Queremos agua”, domandiamo l’acqua, gridava in corteo insieme a migliaia di persone alle autorità di Buenos Aires nell’autunno del ’75, i suoi diecimila baraccati avevano solo 18 rubinetti; “queremos aguacioè almeno altri 40 rubinetti. I rubinetti non arrivarono mai, arrivarono invece le canne dei fucili per sequestrarlo, ma non si arrese, minacciarono allora di uccidere una donna india, Juana, che era in attesa di un bimbo.

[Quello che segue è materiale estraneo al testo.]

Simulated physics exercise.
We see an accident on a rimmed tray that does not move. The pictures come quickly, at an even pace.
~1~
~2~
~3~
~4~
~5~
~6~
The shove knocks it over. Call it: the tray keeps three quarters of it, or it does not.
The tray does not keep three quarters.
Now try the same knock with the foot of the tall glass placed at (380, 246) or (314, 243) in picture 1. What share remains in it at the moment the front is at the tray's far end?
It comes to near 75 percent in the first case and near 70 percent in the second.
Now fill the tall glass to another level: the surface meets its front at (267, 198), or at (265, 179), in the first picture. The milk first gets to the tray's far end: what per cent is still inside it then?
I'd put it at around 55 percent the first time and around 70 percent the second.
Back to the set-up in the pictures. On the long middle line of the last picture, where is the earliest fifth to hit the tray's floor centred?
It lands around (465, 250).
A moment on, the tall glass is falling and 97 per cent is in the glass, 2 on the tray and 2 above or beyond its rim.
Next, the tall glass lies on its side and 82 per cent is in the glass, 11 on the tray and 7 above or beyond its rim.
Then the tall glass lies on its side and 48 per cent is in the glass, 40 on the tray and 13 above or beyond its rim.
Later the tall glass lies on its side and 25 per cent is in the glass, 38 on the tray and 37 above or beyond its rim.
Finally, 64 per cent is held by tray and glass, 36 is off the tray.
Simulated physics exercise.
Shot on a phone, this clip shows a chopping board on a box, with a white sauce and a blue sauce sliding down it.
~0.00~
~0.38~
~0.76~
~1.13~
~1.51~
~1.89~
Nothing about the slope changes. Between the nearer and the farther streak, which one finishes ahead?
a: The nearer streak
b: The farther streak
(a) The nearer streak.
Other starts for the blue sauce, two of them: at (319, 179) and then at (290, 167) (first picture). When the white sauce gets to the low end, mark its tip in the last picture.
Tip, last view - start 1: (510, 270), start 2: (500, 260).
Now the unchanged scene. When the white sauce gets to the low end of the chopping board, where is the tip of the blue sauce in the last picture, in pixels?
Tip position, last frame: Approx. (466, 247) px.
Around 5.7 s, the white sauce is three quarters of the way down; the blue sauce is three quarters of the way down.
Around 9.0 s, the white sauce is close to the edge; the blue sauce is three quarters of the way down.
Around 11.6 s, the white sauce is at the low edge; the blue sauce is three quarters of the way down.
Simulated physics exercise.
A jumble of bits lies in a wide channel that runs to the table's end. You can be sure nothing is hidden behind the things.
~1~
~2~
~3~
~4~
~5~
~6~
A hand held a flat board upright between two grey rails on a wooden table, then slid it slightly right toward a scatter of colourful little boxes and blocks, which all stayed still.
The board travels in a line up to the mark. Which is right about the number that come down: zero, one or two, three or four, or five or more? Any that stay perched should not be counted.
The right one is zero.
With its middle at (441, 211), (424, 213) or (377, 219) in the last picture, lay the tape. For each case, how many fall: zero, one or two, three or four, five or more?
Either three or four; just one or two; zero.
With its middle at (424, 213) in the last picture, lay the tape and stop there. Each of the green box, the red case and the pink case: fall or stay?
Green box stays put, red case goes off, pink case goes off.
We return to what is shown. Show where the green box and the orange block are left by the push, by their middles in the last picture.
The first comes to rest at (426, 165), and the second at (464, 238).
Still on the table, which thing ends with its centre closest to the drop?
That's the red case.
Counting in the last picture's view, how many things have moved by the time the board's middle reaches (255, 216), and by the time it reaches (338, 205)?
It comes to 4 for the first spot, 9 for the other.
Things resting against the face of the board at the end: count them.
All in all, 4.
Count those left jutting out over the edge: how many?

Juana raccontò che quando il capo del commando paramilitare gli premette sulla tempia il mitra lei chiuse gli occhi e sentì Giuseppe che diceva: “Lei no, no questo no, prendete me”. Alcuni giorni dopo, nella primavera del ’76, barbaramente assassinato, sfigurato dalle torture, i colpi e le pallottole venne trovato a La Plata.

 

Dinanzi a una tale figura che dalle foto appare ben coniugare le virtù salesiane della dolcezza e fermezza di carattere; di fronte a una tale persona che con la sua vita è diventato sostegno e difensore generoso dei poveri e degli ultimi del suo tempo e di fronte al suo coraggio alimentato dalla vocazione sacerdotale e dalla fede vissuta mi piace offrire tre stelle o punti di riferimento che ben riassumono la ricchezza del suo essere e del suo agire:

 

  1. SALESIANO E SACERDOTE DI CRISTO. Giovane formato alla scuola di don Bosco capace quindi di attenzione ai sofferenti ed emarginati, con particolare attenzione verso coloro che “il Padre e Maestro dei Giovani” chiamava “poveri, abbandonati e pericolanti”. Sacerdote zelante e uomo delle  beatitudini che ha saputo riconoscere, amare e servire il Cristo Signore nel volto degli ultimi.
  2. APOSTOLO DEI DISPERATI, pronto nel difendere i diritti dei deboli e di chi non aveva voce, amico e fratello come prete operaio a Buenos Aires, forte nel chiedere il rispetto della dignità umana e nell’impegno della giustizia e della promozione sociale.
  3. TESTIMONE CORAGGIOSO DEL VANGELO DI SALVEZZA che ha visto-giudicato-agito con fermezza in difesa dei deboli e degli oppressi, essendo padre forte nel lottare contro scandali e corruzioni; testimone fedele che non solo ha indicato la via della liberazione da strutture contro l’uomo ma è stato capace di percorrere la via dell’impegno e della coerenza esistenziale evangelica fino in fondo.

 

Questi sono appena tre tratti o linee guida che riassumono in breve ma non possono esaurire la ricchezza, il messaggio, la profezia, la missione e la testimonianza di don Giuseppe Tedeschi che nel sacrificio di ogni giorno, fin dalle umili origini, ha scelto di privilegiare i poveri e si è donato ai poveri, in particolare.

Dinanzi a tali testimonianze che la Chiesa missionaria annovera e associa all’unico Sacrificio del Cristo, segno e augurio di vita nuova, chiediamo anche per noi la forza e la costanza di essere dono e farci dono per il prossimo nel nostro quotidiano.